Abstract

Safety improvement at nighttime work zones is important because of visibility concerns after dark. The deployment of sequential lights is an innovative method to improve driver recognition of lane closures and work zone tapers. Sequential lights are wireless warning lights that flash in a sequence to delineate clearly the taper at work zones. The effectiveness of sequential lights was investigated with the use of controlled field studies. Traffic parameters were collected at the same field site with and without the deployment of sequential lights. Three surrogate performance measures (the speeds of approaching vehicles, the number of late taper merges, and the locations where vehicles merged into an open lane from a closed lane) were used to determine the impact of sequential lights on safety.
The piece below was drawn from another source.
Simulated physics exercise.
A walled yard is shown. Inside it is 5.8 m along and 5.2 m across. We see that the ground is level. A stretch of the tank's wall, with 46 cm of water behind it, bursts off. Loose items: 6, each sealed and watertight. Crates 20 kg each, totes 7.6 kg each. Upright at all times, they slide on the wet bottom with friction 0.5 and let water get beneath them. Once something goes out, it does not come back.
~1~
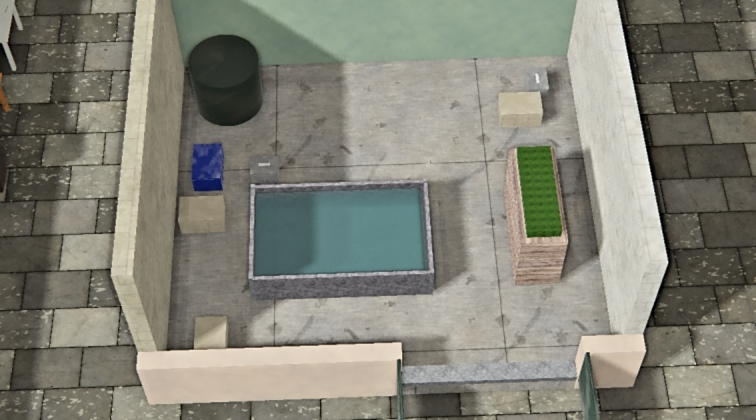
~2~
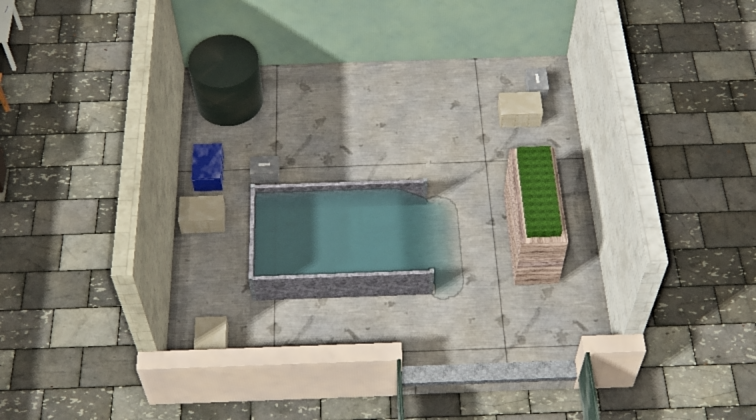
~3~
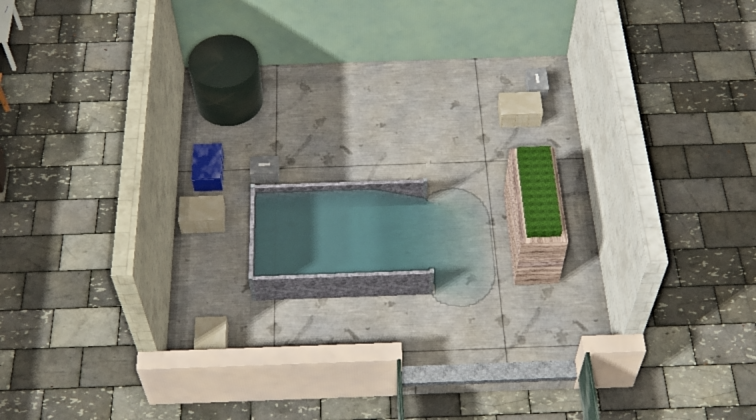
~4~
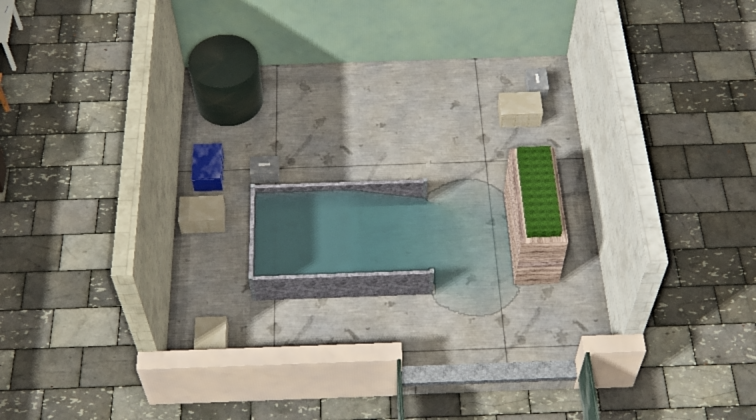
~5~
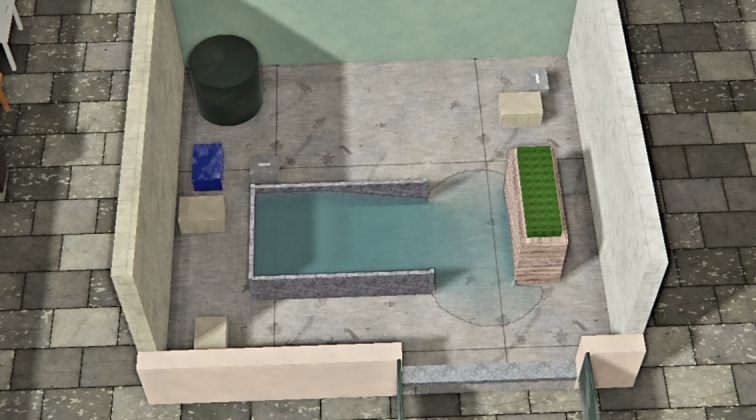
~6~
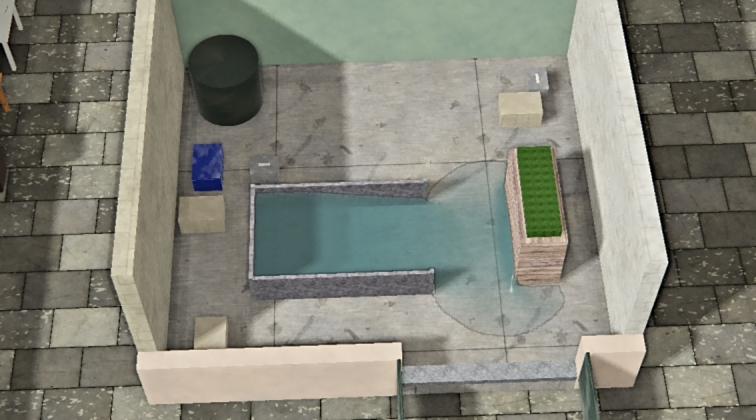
Water pours from the tank's open right end and spreads around the grass-topped brick block.
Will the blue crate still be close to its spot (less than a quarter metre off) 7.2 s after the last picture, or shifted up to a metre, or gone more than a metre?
The move is tiny.
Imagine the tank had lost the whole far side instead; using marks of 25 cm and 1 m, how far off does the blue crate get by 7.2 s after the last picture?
Had it gone that way, the blue crate would be borne far.
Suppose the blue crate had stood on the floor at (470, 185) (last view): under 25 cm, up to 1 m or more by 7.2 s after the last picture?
By that time it is swept a long way.
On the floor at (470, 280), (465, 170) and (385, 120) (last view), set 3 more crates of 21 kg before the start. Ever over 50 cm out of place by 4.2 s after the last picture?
First outside the limit, then outside the limit, then inside the limit.
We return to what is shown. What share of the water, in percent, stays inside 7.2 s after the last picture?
Close to 66 in a hundred parts remain.
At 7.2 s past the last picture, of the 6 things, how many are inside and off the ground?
Tally: 0 of them.
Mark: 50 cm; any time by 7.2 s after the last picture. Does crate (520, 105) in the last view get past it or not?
Answer: Far enough.
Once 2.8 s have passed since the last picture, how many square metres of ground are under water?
Roughly 18 m2.
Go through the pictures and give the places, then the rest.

The results of this study showed that sequential warning lights had a net positive effect: the warning lights reduced the speeds of approaching vehicles and enhanced driver compliance, and the lights shifted overall merge behavior upstream. Statistically significant decreases of 3.56 km/h (2.21 mph) mean speed and 1.61 km/h (1 mph) 85% speed resulted with sequential lights. The shift in the cumulative speed distributions to the left (i.e., speed decrease) was found to be statistically significant with the Kolmogorov–Smirnov test. With sequential lights, there was a statistically significant increase of 1.47 km/h (0.91 mph) in the speed standard deviation, and the percentage of vehicles that merged earlier increased from 53.49% to 65.36%.